薬機法に定められた広告のルールに違反した場合、最大で5年以下の懲役もしくは500万円以下の罰金が課せられる場合があります。人々の健康を損ねる危険を防止する意味合いも大きく、比較的重い刑罰となっているのです。
ネットでのブランディングにも注意が必要
これらは化粧品の広告についてのみならず、ブランディングの際にも注意が必要です。商品のコンセプトなどを決定する段階から薬機法上避けるべき表現を把握しておくことで、商品の名称、容器・パッケージ表記、PL・パンフレット作製などについてもスムーズに対応することができます。
逆に、これらの中で禁止された表現を利用してしまうと、販売に至ることができず、それまでのコストを無駄にしてしまうことになります。十分に注意してください。

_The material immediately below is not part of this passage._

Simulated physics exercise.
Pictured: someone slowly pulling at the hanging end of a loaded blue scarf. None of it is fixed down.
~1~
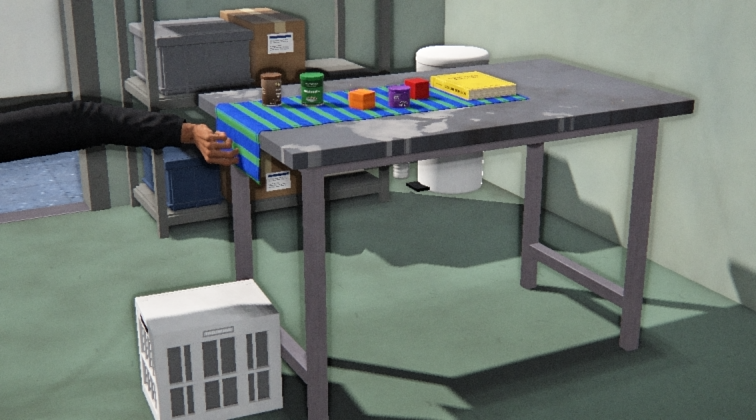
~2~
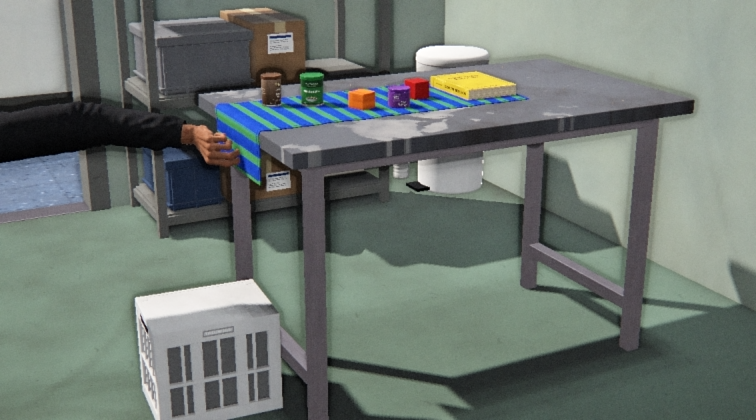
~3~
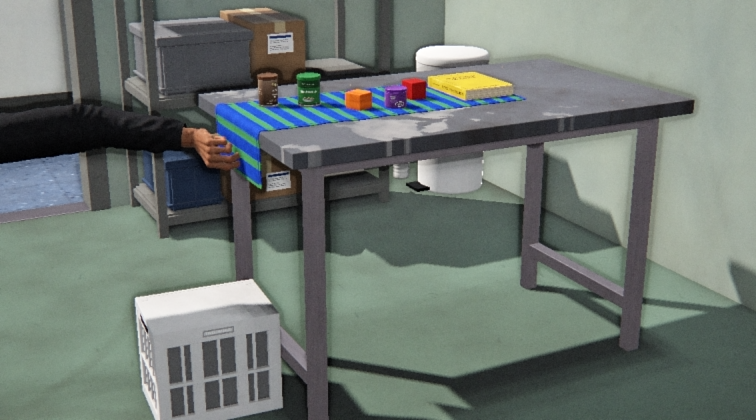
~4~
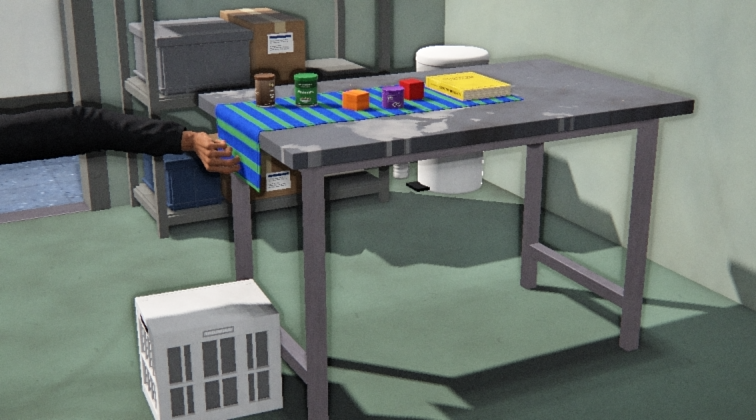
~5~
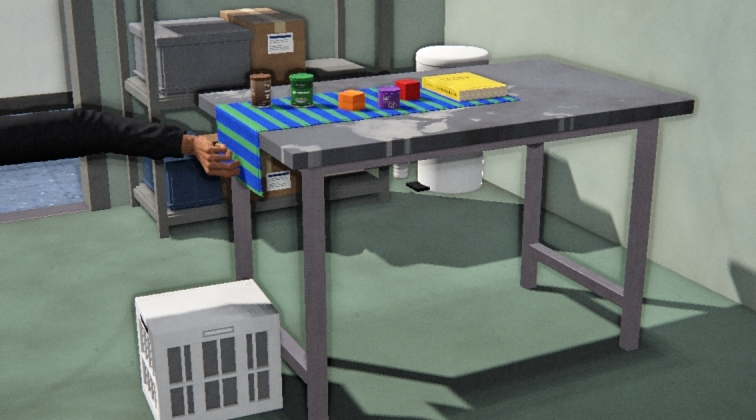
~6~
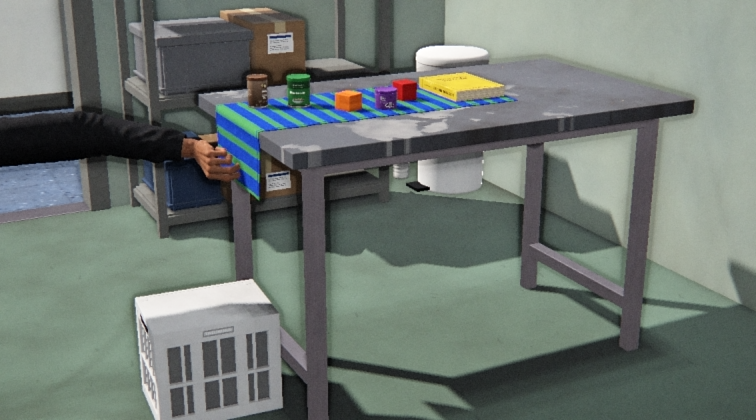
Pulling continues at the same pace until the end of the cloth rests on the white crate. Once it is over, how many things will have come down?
By then three will have come down.
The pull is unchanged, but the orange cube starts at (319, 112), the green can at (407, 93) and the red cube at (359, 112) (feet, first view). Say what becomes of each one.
The orange cube is carried off; the green can stays on; the red cube is carried off.
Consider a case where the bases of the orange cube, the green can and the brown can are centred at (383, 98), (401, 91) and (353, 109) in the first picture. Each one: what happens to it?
Final state: The orange cube is still in place, the green can is still in place, the brown can is no longer up.
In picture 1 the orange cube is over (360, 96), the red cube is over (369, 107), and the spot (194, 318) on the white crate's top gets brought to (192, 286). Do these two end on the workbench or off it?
As for the orange cube, it stays in place; as for the red cube, it stays in place.
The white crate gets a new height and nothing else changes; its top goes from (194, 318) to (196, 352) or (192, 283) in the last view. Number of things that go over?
4 and 2.
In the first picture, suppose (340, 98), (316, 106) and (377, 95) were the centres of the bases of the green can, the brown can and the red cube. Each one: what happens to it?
My call: The green can takes a tumble; the brown can takes a tumble; the red cube hangs on.
A little later, hem near (240, 249); brown can gone.
Next, hem near (240, 288); brown can and green can gone.
When it is over, hem on the crate; brown can, green can and orange cube gone. It carries off three.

化粧品の広告は成分表示や表現に注意。薬機法を順守しよう
今回は、化粧品広告において理解しておくべき、薬機法による規制についてご説明しました。化粧品広告は「どこまで商品について正しく、かつ購買意欲をそそる方法でアピールするか」にかかっています。薬機法によるチェックを受けないか重ねて確認し、商品販売に影響が出ないようにしましょう。もちろん、消費者の信頼を得るためにも、薬機法を守ることは非常に重要なことです。